The joy of their reunion was overshadowed by the cloud of imminent deportation back to the DRC. Tapping into their strong faith, the couple sought out a Catholic church.

It turned out to be Anglican but it was a fortunate mistake. They found themselves sitting next to the Australian high commissioner to Zambia, who listened to their story and smoothed their way to Australia.

“It really was a miracle,” said Ms Mitshabu, who has since made it her life’s goal to help the women of the DRC. “God answered my prayer. I made a promise to Him. I said, ‘God, if you take us out of here and keep my children safe, I will do everything I can to help these women.’”

She learnt English, completed studies in international development and found her avenue as a program coordinator for Caritas. Now working with the Australian Catholic Bishops Conference in Canberra, she also continues her work with Caritas, focusing for the moment on the DRC.

She speaks eloquently and emotively to audiences of all ages about the horrifying conditions faced by DRC women, thousands of whom are victims of the sexual violence that is routinely wielded as a weapon of war.

Although the brutal Mobutu regime she left behind has ended, Ms Mitshabu was galled to see, when she returned on Caritas visits, that things seemed to have worsened for women.

Growing up in the DRC, she was aware that women were downtrodden. One of two girls among six siblings, “everything was expected of me but I was not given as much as the boys. My dad worked in the department of education. He tried his best to give me the opportunity to study but my brothers had to come first.”

She was also given an early taste of the punishments women faced for breaching stifling laws, when she was arrested, at the age of 12, for wearing jeans. She was released after four hours, but not before her father paid for her freedom.

But she has since encountered cruelty and violence she could only have imagined back then.

Rebel forces intent on forcefully acquiring mineral-rich lands for powerful mining companies, use sexual violence to drive families away from their homes. Victims of rape are banished in shame by their husbands, who also inevitably leave because of the humiliation of it all.

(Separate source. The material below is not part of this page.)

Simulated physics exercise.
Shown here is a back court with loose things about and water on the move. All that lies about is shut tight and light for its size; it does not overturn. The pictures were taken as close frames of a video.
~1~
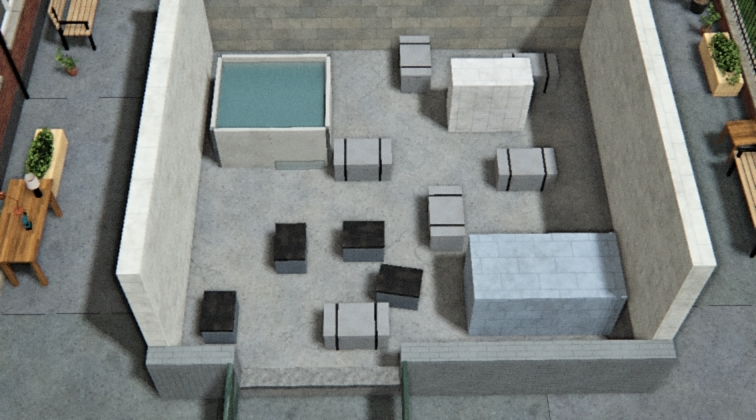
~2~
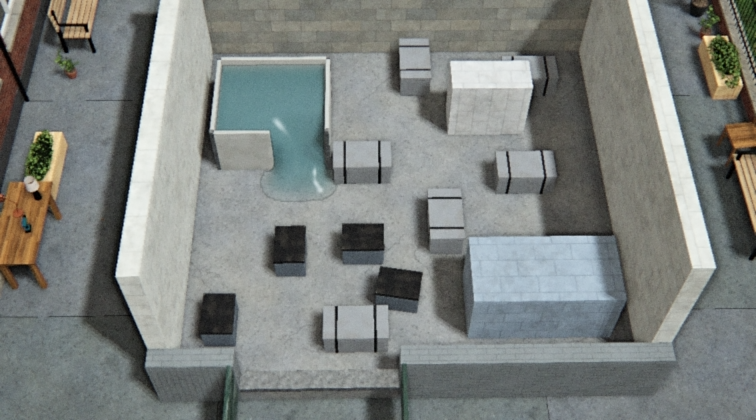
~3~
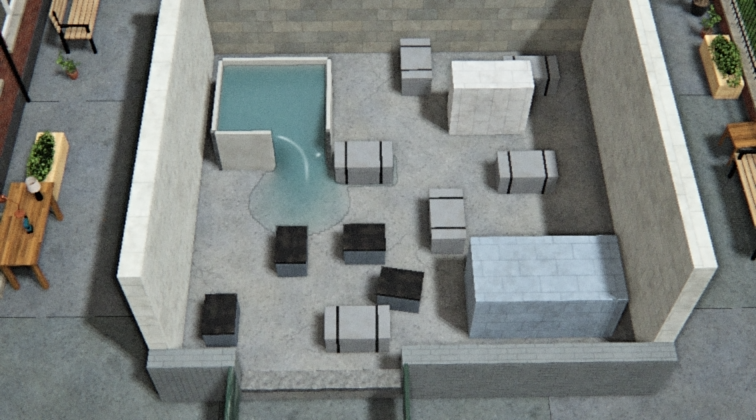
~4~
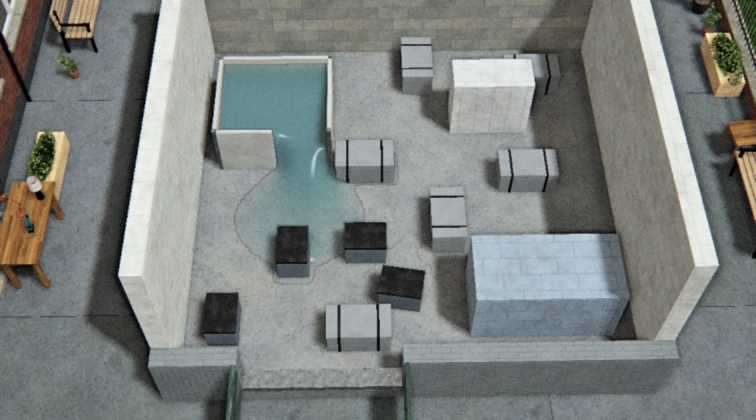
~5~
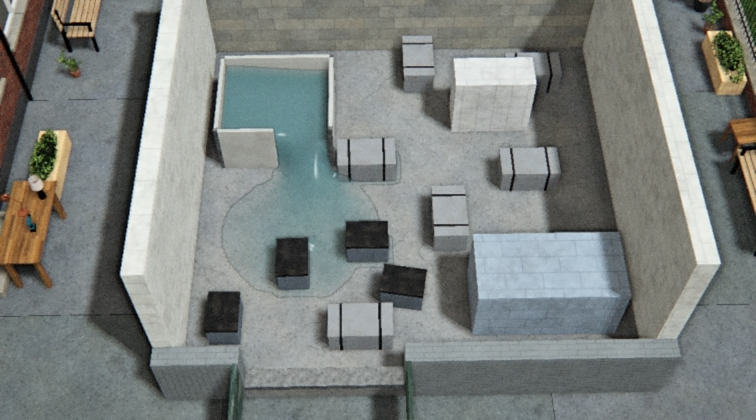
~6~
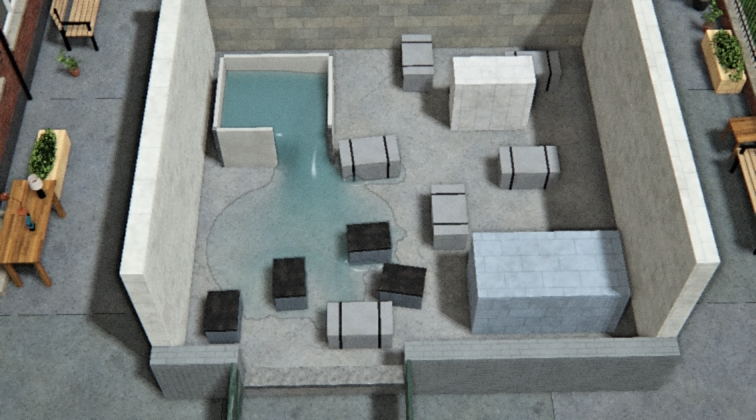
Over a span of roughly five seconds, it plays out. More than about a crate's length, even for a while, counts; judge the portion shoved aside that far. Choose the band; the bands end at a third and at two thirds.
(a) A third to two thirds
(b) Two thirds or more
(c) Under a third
Option a: A third to two thirds.
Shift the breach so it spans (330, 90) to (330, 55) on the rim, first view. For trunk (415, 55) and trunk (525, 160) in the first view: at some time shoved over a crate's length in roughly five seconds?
Lab note - in sequence: Made it that far; made it that far.
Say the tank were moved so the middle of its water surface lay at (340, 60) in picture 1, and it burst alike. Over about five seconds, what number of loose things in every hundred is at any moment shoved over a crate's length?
Estimate: Around 60 per cent of them.
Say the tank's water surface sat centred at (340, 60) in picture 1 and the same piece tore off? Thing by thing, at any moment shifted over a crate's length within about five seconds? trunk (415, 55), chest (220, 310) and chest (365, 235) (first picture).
Object by object, in turn: Lingered near its place, lingered near its place, travelled a good distance.
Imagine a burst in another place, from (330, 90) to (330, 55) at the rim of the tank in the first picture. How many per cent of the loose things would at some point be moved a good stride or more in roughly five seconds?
About 30 %.
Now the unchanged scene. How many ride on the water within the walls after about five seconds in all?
By my reckoning the number comes out at 0.
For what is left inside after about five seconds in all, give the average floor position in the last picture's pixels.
(461, 171).
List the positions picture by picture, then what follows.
In the first picture, a chest at (290, 241) rests on the ground; a chest at (364, 233) rests on the ground; 0 of 10 have shifted.
In the second picture, a chest at (290, 243), on the bottom; a chest at (363, 236) rests on the ground; 0 of 10 have shifted.
In the third picture, a chest at (291, 244) rests on the ground; a chest at (364, 236) rests on the ground; 0 of 10 have shifted.
In the fourth picture, a chest at (292, 244) rests on the ground; a chest at (366, 235) rests on the ground; 0 of 10 have shifted.
In the fifth picture, a chest at (292, 256), on the bottom, close to its start; a chest at (367, 234) rests on the ground; 1 of 10 have shifted.
In the sixth picture, a chest at (289, 277) rests on the ground, a stride from its start; a chest at (369, 236), on the bottom, close to its start; 2 of 10 have shifted.
A moment on, 2 of 10 are well off their spots; 0 afloat.
Next, 4 of 10 are well off their spots; 2 afloat.
Later, 5 of 10 are well off their spots; 3 afloat.
In the end, 5 of 10 are well off their spots, and 5 have been at some point; 0 afloat.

“Because rape is taboo, these things weren’t getting reported. I was thinking, ‘Why is this happening and nobody is talking about it?’” Ms Mitshabu said.

Through Caritas, she is working to help the women of the Congo speak up. The idea is to break the silence and thus neutralise the power of rape as a weapon. “Slowly, we can see some men are becoming more involved,” she said. “They are learning now that it is not women ‘asking for it’, but it is the fault of the perpetrators … some women we have been able, with mediation, to get back with their families.”

She said Caritas was helping girls to learn skills which they can use to make a contribution to society. “It’s so good to see even little changes happening and know you are making a difference,” she said.

Meanwhile, Ms Mitshabu continues to drum up awareness of and support for her work in the only way she knows how – with passion and commitment. “I talk with people, not to people,” she said. “It’s not artificial, it’s real. My life has not been very easy, and I know how it feels to be the most vulnerable in society, and I use that experience when I speak. Sometimes words can mean nothing, but I try to make mine mean something.”